The students worked with representatives of the aviation, construction, energy, science and technical industries to learn how they go about tackling practical problems.
 
These included studying flooding in Denbigh and coming up with a cheap and effective flood survival pack, building an indoor suspension bridge as well as an electricity generator, exploring atomic science, forensic science and robotics.
 
The day was hailed as a big success by Denbigh High School Curriculum Head Miranda Cookson who said: “We took Year Nine pupils who are in the process of picking their options for GCSE and Llwyddo’n Lleol have given them a real opportunity to work with STEM-based businesses.
 
“We want them to think about what sort of career they would like and the feedback from the children has been brilliant.
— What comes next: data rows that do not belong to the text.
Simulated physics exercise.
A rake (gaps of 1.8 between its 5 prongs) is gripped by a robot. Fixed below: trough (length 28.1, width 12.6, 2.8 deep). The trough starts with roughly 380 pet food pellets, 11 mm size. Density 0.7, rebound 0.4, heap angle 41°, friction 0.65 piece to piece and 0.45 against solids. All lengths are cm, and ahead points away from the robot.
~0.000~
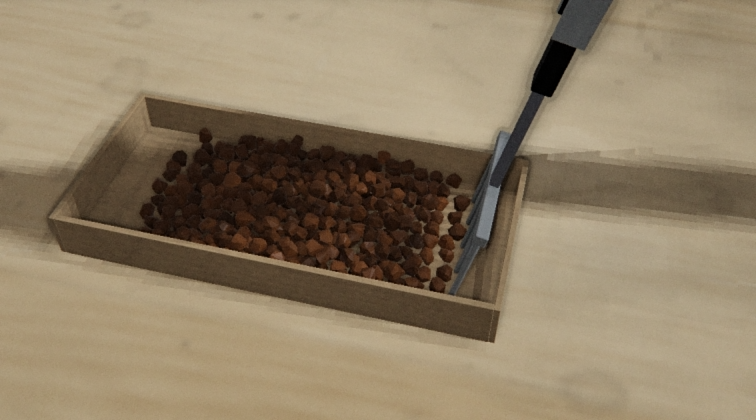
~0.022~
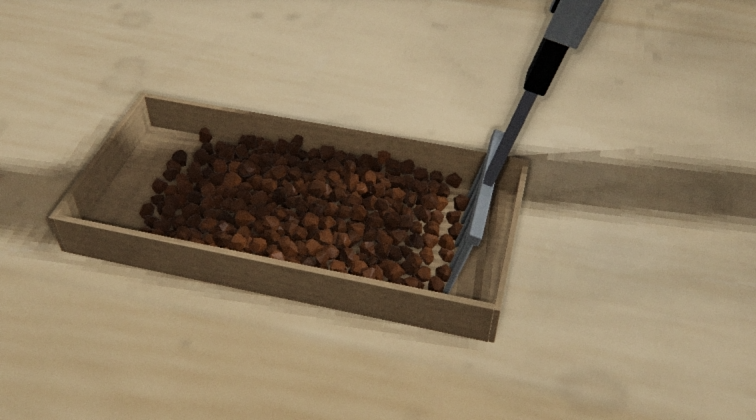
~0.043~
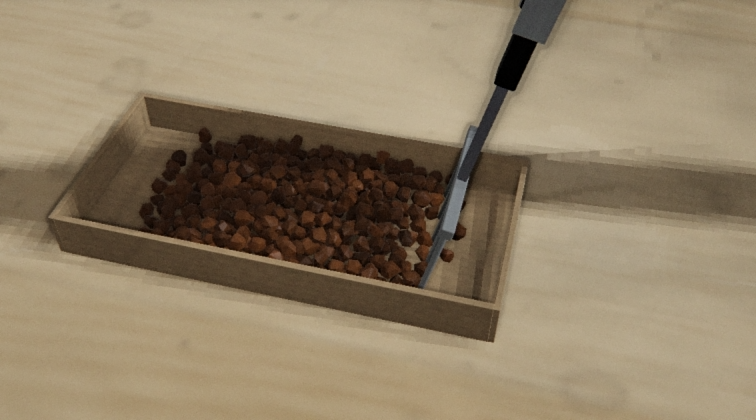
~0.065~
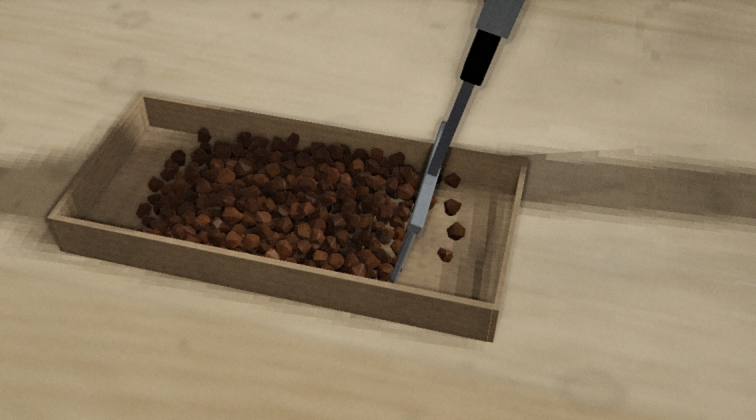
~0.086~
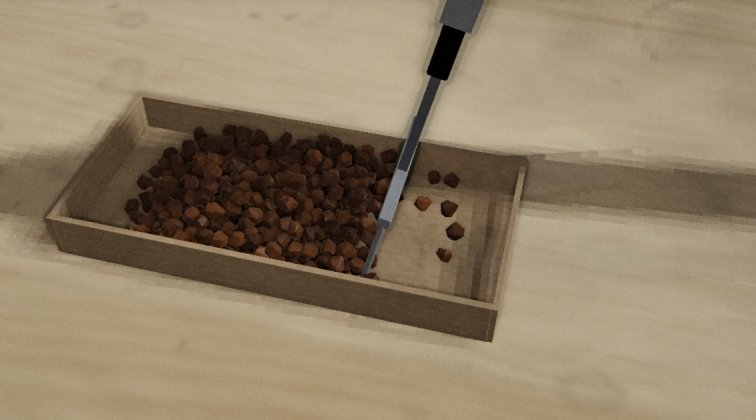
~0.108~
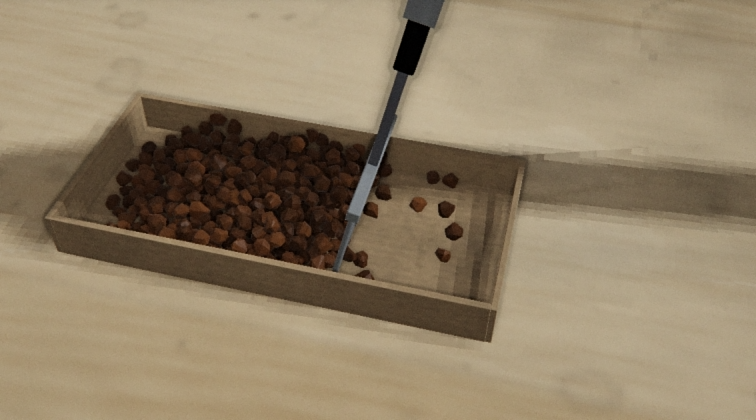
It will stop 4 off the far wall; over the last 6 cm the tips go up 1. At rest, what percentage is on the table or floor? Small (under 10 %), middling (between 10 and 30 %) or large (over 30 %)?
Share on the table or floor: Large (over 30 %).
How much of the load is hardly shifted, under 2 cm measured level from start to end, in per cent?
About 5 per cent.
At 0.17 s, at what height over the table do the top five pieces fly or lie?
About 5 cm.
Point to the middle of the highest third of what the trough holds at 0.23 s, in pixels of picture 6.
At about (157, 162).
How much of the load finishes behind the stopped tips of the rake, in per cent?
Some 30 per cent.
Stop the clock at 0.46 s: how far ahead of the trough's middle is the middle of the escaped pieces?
Some 22 cm.
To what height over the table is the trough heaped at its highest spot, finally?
Some 4.5 cm.
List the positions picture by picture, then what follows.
In the first frame, rake bar at (493, 186), sloping 77°; upper third of the load around (288, 209), from x 130 to 460, top at y 135; 375 in the trough.
In the second frame, rake bar at (487, 184), sloping 77°; upper third of the load around (288, 209), from x 130 to 460, top at y 135.
In the third frame, rake bar at (461, 180), sloping 77°; upper third of the load around (299, 209), from x 130 to 455, top at y 135.
In the fourth frame, rake bar at (432, 174), sloping 77°; upper third of the load around (303, 202), from x 125 to 455, top at y 135.
In the fifth frame, rake bar at (402, 169), sloping 77°; upper third of the load around (284, 190), from x 115 to 455, top at y 130.
In the sixth frame, rake bar at (373, 164), sloping 77°; upper third of the load around (269, 188), from x 95 to 455, top at y 120; 375 in the trough.
After 0.17 s, sloping 77°, highest piece 7 above the table; 375 in the trough.
After 0.23 s, sloping 77°, highest piece 7 above the table; 373 in the trough, 2 in flight or on the tool.
After 0.46 s, sloping 77°, highest piece 4 above the table; 227 in the trough, 146 on the table or floor, 2 in flight or on the tool.
After 1.16 s, sloping 77°, highest piece 4 above the table; 227 in the trough, 147 on the table or floor, 1 in flight or on the tool.
At rest, 227 in the trough, 147 on the table or floor, 1 in flight or on the tool. That is 39 % on the table or floor.
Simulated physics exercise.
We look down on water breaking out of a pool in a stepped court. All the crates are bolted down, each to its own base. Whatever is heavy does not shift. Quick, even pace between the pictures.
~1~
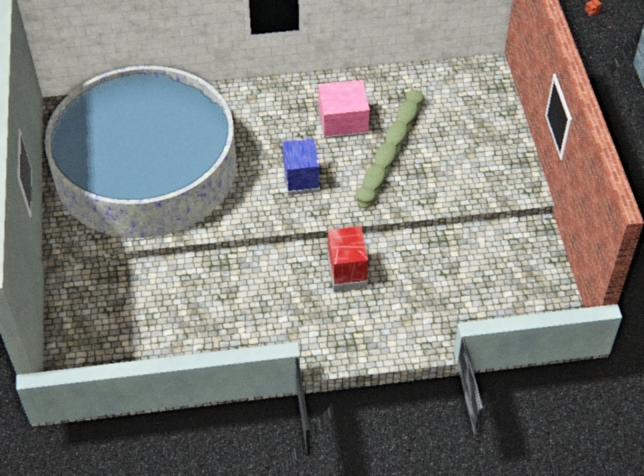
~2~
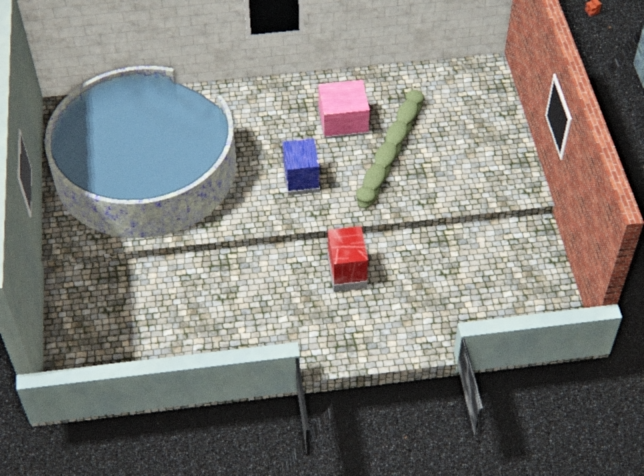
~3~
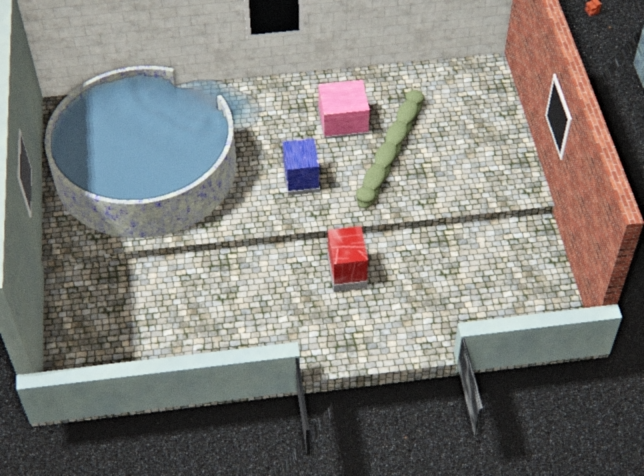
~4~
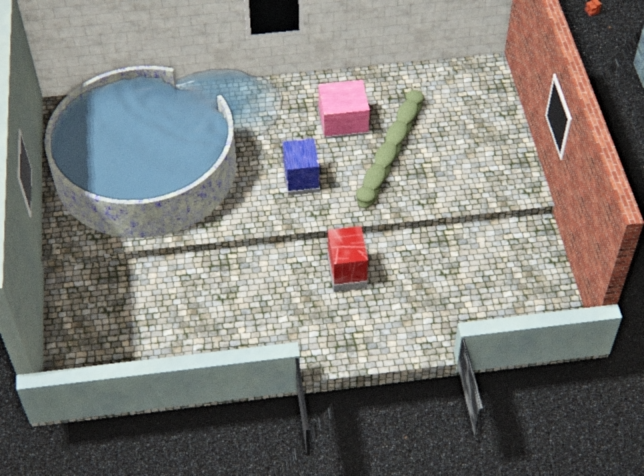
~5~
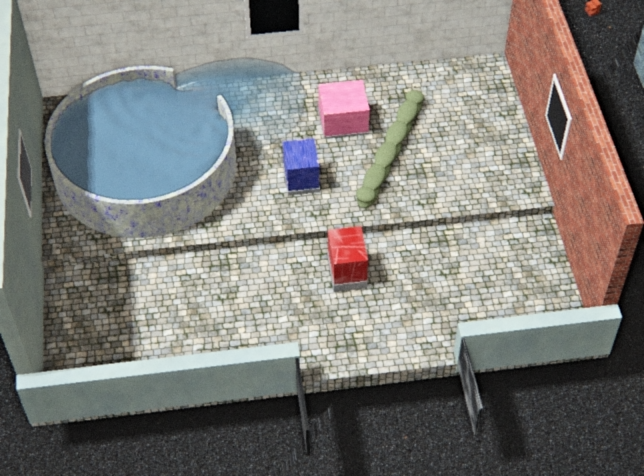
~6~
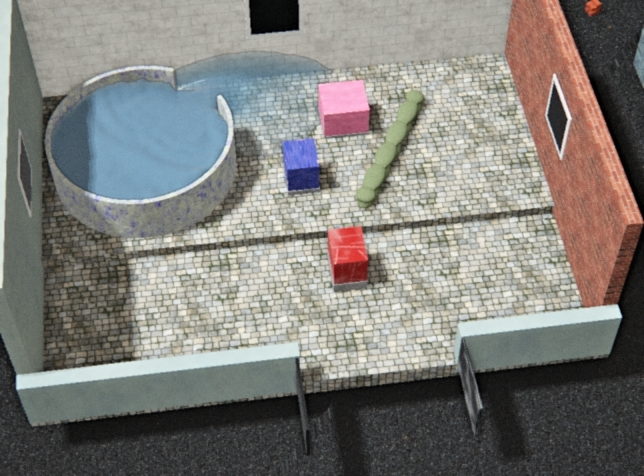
A round tank's far side opens and water spreads right across the stone court's back.
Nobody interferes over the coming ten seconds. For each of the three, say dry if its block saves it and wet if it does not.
In the end the pink crate is caught. The blue crate is caught. The red crate is missed.
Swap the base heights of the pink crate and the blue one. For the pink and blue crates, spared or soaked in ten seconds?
Well, pink is inundated and blue is inundated then.
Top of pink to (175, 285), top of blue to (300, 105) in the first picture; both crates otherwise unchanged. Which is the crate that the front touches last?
I would go with the pink crate.
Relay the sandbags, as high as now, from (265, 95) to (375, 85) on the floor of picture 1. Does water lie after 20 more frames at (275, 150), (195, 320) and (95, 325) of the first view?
Inundated, untouched, untouched.
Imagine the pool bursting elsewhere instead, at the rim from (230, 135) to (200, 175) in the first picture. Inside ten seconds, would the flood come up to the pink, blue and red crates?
Result: Pink crate gets overtopped, blue crate gets overtopped, red crate gets overtopped.
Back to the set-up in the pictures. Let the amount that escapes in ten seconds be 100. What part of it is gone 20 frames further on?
Estimate: 0 %.
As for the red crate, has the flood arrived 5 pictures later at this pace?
The red one is not yet wet.
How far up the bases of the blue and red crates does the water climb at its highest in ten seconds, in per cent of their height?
Around 180 % and 80 %.
A moment on, water covers 20 % of the floor; the pink crate water round its plinth, the blue crate water round its plinth, the red crate not reached.
Next, water covers 25 % of the floor; the pink crate water round its plinth, the blue crate water round its plinth, the red crate not reached.
Then, water covers 45 % of the floor; the pink crate water round its plinth, the blue crate water round its plinth, the red crate water round its plinth.
Later, water covers 85 % of the floor; the pink crate water round its plinth, the blue crate water round its plinth, the red crate water round its plinth.
In the end, water covers 95 % of the floor; the pink crate was topped, the blue crate was topped, the red crate stayed above the water.
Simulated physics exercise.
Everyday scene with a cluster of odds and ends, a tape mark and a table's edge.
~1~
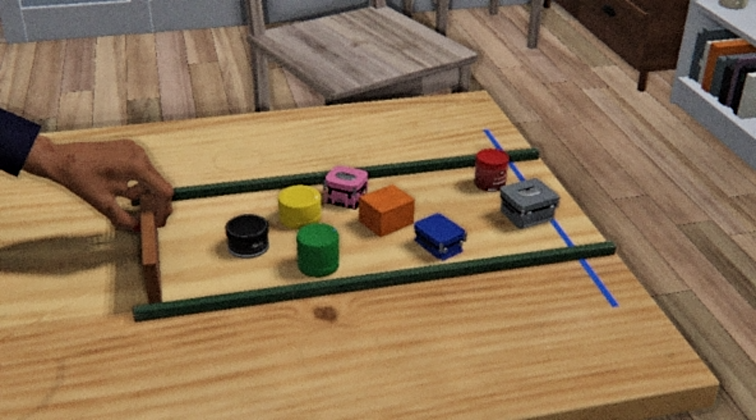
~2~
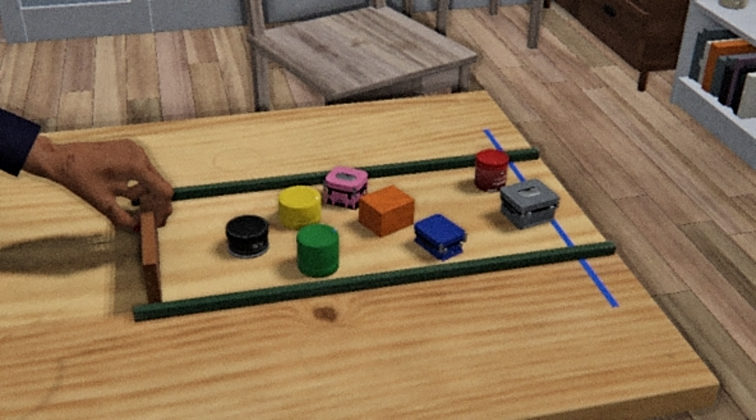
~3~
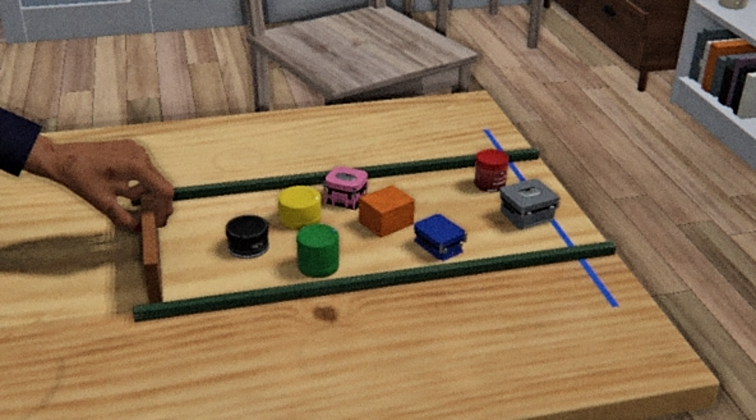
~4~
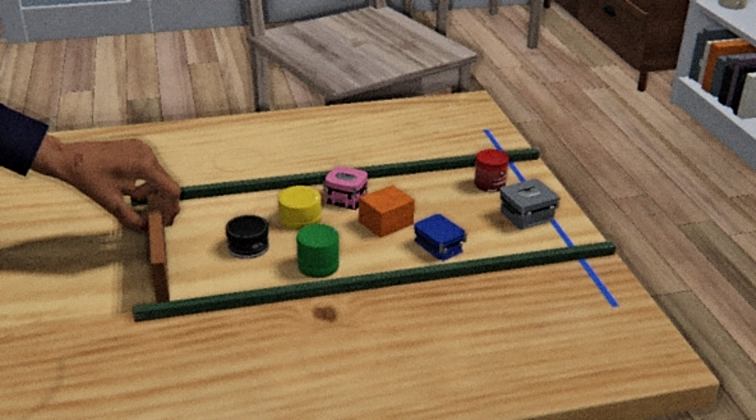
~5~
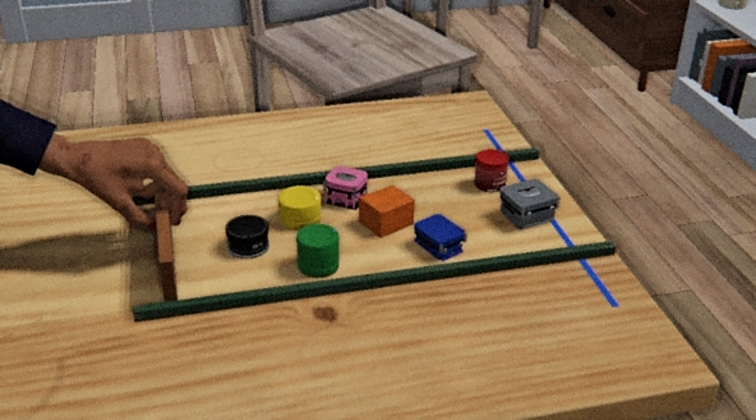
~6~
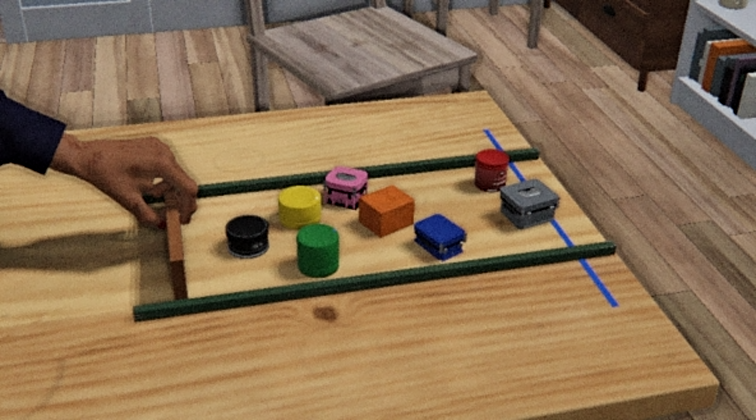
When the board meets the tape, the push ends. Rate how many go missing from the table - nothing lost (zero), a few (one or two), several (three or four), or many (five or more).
Several, three or four.
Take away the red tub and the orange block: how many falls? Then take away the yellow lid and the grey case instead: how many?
The counts: 2 and 2.
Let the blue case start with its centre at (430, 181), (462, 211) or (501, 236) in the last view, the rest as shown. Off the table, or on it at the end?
Slips off; Slips off; Slips off.
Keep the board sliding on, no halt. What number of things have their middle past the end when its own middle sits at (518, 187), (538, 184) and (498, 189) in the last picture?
1, 4, 1.
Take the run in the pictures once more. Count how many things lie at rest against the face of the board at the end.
The number is 4.
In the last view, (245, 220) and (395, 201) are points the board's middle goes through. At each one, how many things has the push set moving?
Well, it's 1 at the first one and 6 at the second.
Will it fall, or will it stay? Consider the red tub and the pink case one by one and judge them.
Taking them one at a time, the red tub ends up down; as for the pink case, it remains in place.
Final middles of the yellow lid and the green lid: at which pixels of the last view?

They thoroughly enjoyed their morning there and would have loved to have been able to spend all day.
 
“It’s the sort of experience you can’t provide in school but through Llwyddo’n Lleol they have been able to get a real taste of hi tech industries.”
 
Ysgol Dinas Bran Deputy Head Teacher Mark Hatch was also pleased and said: “We have had the whole of Year Ten here and it’s been very worthwhile.
 
“As a mathematician myself it’s great to see how maths and science can be connected to the real world from flood risk management to robotics.
 
“The students have also been mixed up so they have had to work in groups with people they might not have worked with before and that involves other workplace skills of co-operation and teamwork.
 
“We’ve been involved in previous events provided by Jenni Edwards and Llwyddo’n Lleol and they have been very good as well and of great benefit to the pupils.
 
“We do computer programming and engineering at GCSE and here they can see the real life applications of those courses and there will be someone here today who wants to be a forensic scientist working on crime scenes and if we can inspire them then it’s great.
 
“When they next have a meeting with the careers adviser there should be things they can ask about.”
 
Mike Wellingtion, of civil engineers Martin Wright Associates, of Pulford, Chester, said it was a good opportunity to tell the students about the varied work involved in civil engineering, especially on the topical subject of flooding.
 
He had worked with the pupils on flood risk management in Denbigh and also in preparing a flood survival pack.
 
He said: “We are able to show them how we can work with the infrastructure and how people can make themselves more resilient in flood situations.
 
“It shows how we apply civil engineering to the problems of flooding and flood risk and schools see the value in that and events like this spread the word.”
 
Dinas Bran pupil George Fletcher, 14, of Froncysyllte, said: “It’s been very good and we’ve learned how to deal with flood risk and working in this area could be something I’d be interested in in future.”
 
Aaron Morrison, 14, of Rhosymedre, added: “It’s different from being in a classroom, it’s a different way of learning and it’s cool.”
 
Students from Denbigh High School also took part in the Royal International Pavilion event while a similar STEM day was held at Optic Technium in St Asaph for pupils of Prestatyn High School and Ysgol Glan Clwyd, St Asaph.
 
Both were organised by Jenni Edwards, Llwyddo’n Lleol Project Officer for Conwy and Denbighshire, and she said: “We want to get the students to understand the importance of STEM qualifications and of getting good grades and doing it through practical activities.
 
“It is vital in North Wales that we build a strong and skilled workforce because that will create a vibrant economy for the region and in turn create more opportunities for the future.
 
“We need young people who have the right skills, the skills that employers are looking for and events like this where they can work with professionals reinforces the message.
 
“They are meeting the people who do these things as their day job and tackling real life experiences and problems.
 
“They’re also seeing that employers don’t just look for qualifications but also for skills and social skills like the ability to work as part of a team.
 
“This has been very successful. The young people are enjoying it and enjoying the challenges and it gives them a lot to go back and think about.”